Soon after that app went online, we launched Racine County Recent Sales. The list of weekly home sales in a county like ours usually appears in a newspaper. The app includes a time slider for users to animate the chronology of recent sale properties and see a wealth of weekly updated property sales data. Each pin links directly to the tax system and expresses the data in it. Clicking the pin opens a pop-up window that shows assessed value, tax amount, and other registry information—a huge improvement over the newspaper’s static list.

The latest addition to the gallery is our new Open Data Portal. Although not specifically land records related (it includes everything from imagery to soils data), the portal will eventually be expanded and folded into our county enterprise GIS.

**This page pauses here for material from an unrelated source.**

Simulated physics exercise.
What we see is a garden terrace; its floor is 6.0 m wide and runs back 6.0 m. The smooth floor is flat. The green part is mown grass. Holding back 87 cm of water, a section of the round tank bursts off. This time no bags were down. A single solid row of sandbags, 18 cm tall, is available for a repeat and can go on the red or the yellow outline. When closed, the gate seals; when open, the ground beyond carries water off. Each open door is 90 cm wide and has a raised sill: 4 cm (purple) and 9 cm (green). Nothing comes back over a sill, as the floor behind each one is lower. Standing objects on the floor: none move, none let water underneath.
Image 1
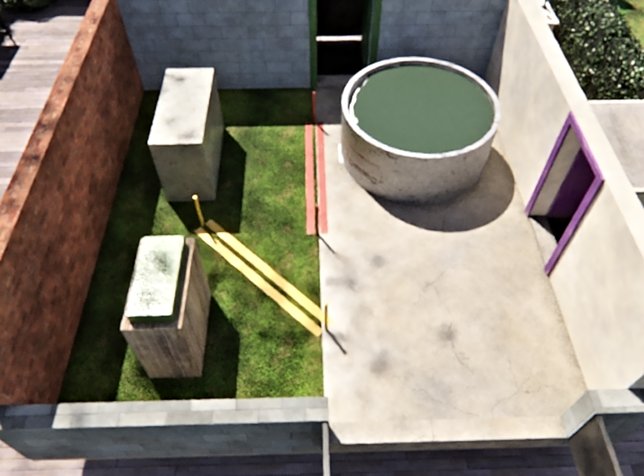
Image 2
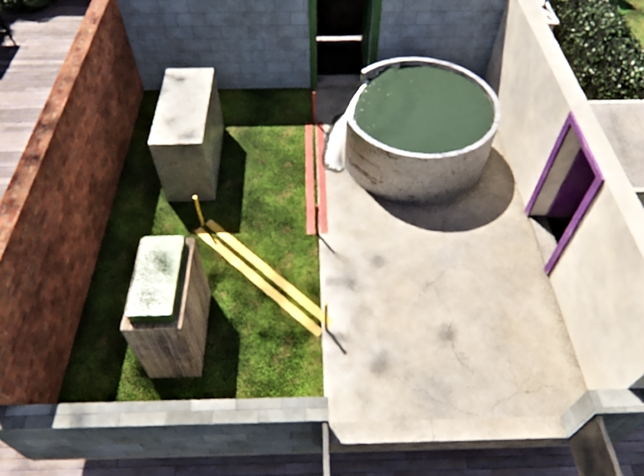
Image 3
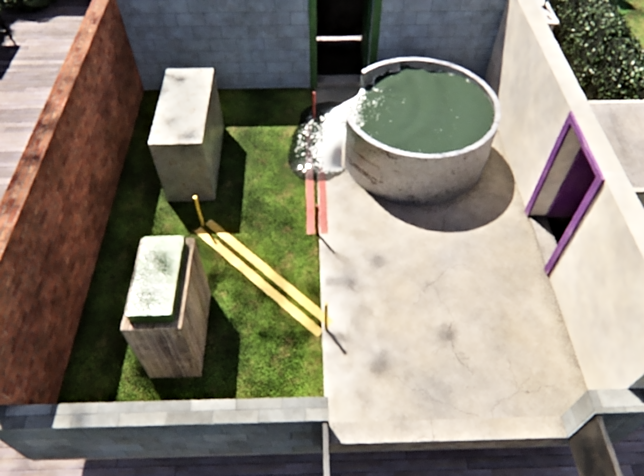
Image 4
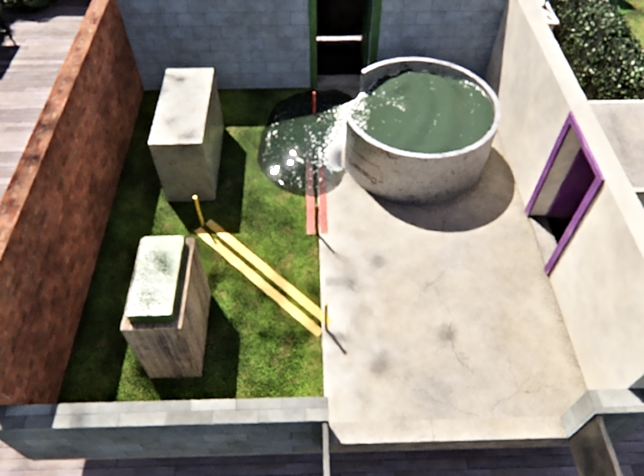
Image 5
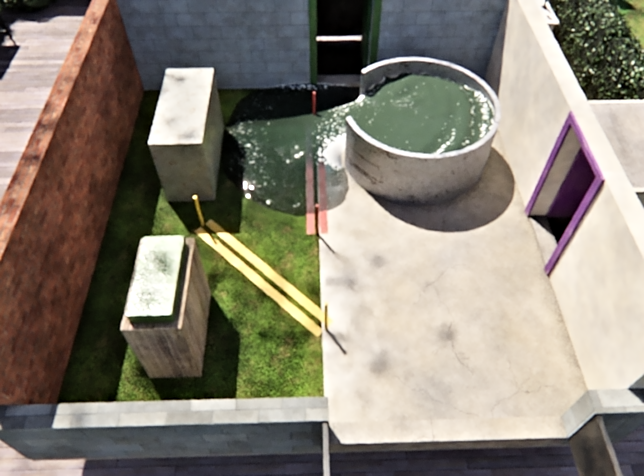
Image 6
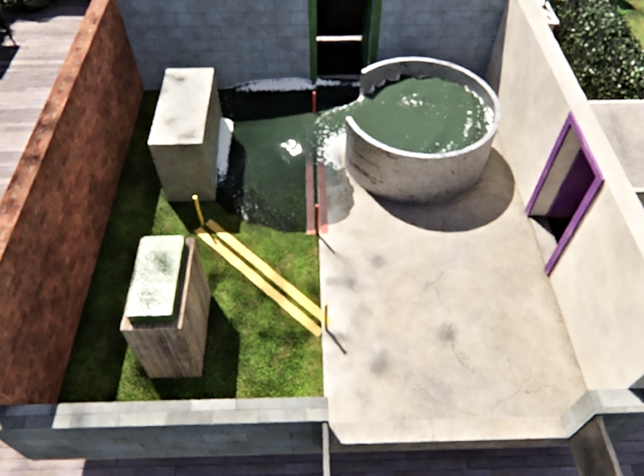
Dark green water bursting from the left side of a round concrete tank, foaming and spreading across the grass toward a pale block.
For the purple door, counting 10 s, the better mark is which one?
It is the red one.
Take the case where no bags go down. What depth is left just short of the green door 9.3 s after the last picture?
I'd say close to 6.5 cm.
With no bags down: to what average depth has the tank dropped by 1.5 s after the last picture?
I'd estimate the average depth at close to 39 centimetres.
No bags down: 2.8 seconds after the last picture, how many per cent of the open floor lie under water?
It comes to about 65 percent wet.
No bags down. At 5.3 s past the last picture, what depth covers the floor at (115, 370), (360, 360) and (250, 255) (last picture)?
Spot by spot it's about 19, 5 and 11 centimetres.
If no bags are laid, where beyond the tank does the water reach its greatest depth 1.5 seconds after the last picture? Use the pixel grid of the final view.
(145, 92) or thereabouts.
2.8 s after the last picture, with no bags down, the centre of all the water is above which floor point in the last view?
I'd put it at around pixel (282, 162).
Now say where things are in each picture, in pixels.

The county's 2035 land use plan is one of the datasets available in Racine County's Open Data Portal.
The county's 2035 land use plan is one of the datasets available in Racine County's Open Data Portal.

Follow the Model

While the gallery includes many apps, the Racine Sheriff Foreclosure and Racine County Recent Sales apps exemplify what is so appealing about LGIM. First, the model simplifies the work of homogenization by getting everything standardized and connected. That’s essentially part one. The second part is apps that give all that hard-fought extraction, transformation, and loading (ETL) work—the scanning, the data scrubbing, the converting—an avenue of expression that’s accessible anywhere. I also can’t overemphasize how appealing it is that these apps work on all devices, given the obvious mobile nature of land records management.

Admittedly, the first step of digitizing/ETL is the biggest in terms of effort but bears the most fruit down the line. That rigorous back-end work is what ultimately removed more than 20 steps from the legacy process of getting land records and property tax data to users on the front end. Now Racine County is poised to create more apps this way for many of its offices using its Register of Deeds office as a guide.